Sulla base delle considerazioni fin qui svolte il ricorso deve essere dichiarato inammissibile, (il che impedisce la formazione di un valido rapporto processuale di impugnazione che consentirebbe di valutare la presenza di eventuali cause di non punibilità ex articolo 129 c.p.p. (S.U. 22 novembre 2000 n. 32, De Luca; in particolare, l'estinzione del reato per prescrizione è rilevabile anche d'ufficio a condizione che il ricorso sia idoneo a introdurre un nuovo grado di giudizio, cioè non risulti affetto da inammissibilità originaria come invece si è verificato nel caso de quo: ex multis v. pure S.U. 11 novembre 1994-11 febbraio 1995 n.21, Cresci; S.U. 3 novembre 1998 n. 11493, Verga; S.U. 22 giugno 2005 n. 23428, Bracale; Cass. sez. IlI, 10 novembre 2009 n. 42839, Imperato Franca), con conseguente condanna del ricorrente, ai sensi dell'art.616 c.p.p., al pagamento delle spese del presente grado di giudizio.
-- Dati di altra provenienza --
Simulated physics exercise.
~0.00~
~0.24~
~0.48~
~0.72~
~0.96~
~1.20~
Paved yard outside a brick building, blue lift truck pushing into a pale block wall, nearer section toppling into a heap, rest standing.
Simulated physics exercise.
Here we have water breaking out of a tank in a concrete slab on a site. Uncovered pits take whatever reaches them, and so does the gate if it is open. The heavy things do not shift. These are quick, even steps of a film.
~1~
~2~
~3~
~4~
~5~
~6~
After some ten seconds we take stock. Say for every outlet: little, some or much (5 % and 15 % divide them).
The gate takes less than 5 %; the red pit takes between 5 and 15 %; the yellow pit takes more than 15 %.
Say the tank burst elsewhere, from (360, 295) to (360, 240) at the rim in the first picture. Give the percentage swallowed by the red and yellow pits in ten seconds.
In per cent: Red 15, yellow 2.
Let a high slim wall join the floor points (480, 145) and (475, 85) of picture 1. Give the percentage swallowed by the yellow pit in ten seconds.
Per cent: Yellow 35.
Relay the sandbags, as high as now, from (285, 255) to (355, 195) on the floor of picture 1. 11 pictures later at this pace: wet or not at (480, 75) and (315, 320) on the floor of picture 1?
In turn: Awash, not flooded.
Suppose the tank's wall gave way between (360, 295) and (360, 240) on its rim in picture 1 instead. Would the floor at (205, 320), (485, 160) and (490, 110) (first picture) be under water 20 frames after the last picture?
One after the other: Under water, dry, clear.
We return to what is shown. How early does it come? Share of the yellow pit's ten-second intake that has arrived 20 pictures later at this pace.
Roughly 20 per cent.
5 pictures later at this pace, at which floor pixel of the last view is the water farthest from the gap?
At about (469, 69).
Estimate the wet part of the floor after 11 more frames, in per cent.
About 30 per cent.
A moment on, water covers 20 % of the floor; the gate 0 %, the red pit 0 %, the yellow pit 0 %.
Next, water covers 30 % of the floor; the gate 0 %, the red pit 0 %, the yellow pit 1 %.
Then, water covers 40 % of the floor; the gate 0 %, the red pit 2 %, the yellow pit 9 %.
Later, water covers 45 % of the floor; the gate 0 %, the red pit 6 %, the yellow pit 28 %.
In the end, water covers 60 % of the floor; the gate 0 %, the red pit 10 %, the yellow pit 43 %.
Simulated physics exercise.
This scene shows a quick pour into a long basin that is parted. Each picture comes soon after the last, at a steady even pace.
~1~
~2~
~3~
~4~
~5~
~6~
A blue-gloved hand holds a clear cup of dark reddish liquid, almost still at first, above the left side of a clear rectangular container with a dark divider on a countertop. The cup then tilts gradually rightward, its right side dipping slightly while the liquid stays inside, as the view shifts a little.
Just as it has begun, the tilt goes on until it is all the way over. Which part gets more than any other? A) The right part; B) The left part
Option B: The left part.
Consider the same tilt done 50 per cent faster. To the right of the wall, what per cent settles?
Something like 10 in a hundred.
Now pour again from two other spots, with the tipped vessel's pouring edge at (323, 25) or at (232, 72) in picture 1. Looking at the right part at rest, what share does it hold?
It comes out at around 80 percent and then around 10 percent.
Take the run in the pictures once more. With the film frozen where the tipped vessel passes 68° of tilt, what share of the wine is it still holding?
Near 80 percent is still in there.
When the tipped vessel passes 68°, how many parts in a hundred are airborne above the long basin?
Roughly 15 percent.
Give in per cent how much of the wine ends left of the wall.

Tenuto, poi, conto della sentenza della Corte costituzionale emessa in data 13 giugno 2000, n.186, e considerato che non vi è ragione di ritenere che il ricorso sia stato presentato senza "versare in colpa nella determinazione della causa di inammissibilità", si dispone che il ricorrente versi la somma, determinata in via equitativa, di Euro 1000,00 in favore della Cassa delle ammende.



P.Q.M.





Dichiara inammissibile il ricorso e condanna il ricorrente al pagamento delle spese processuali e della somma di €.1000,00 in favore della Cassa delle Ammende.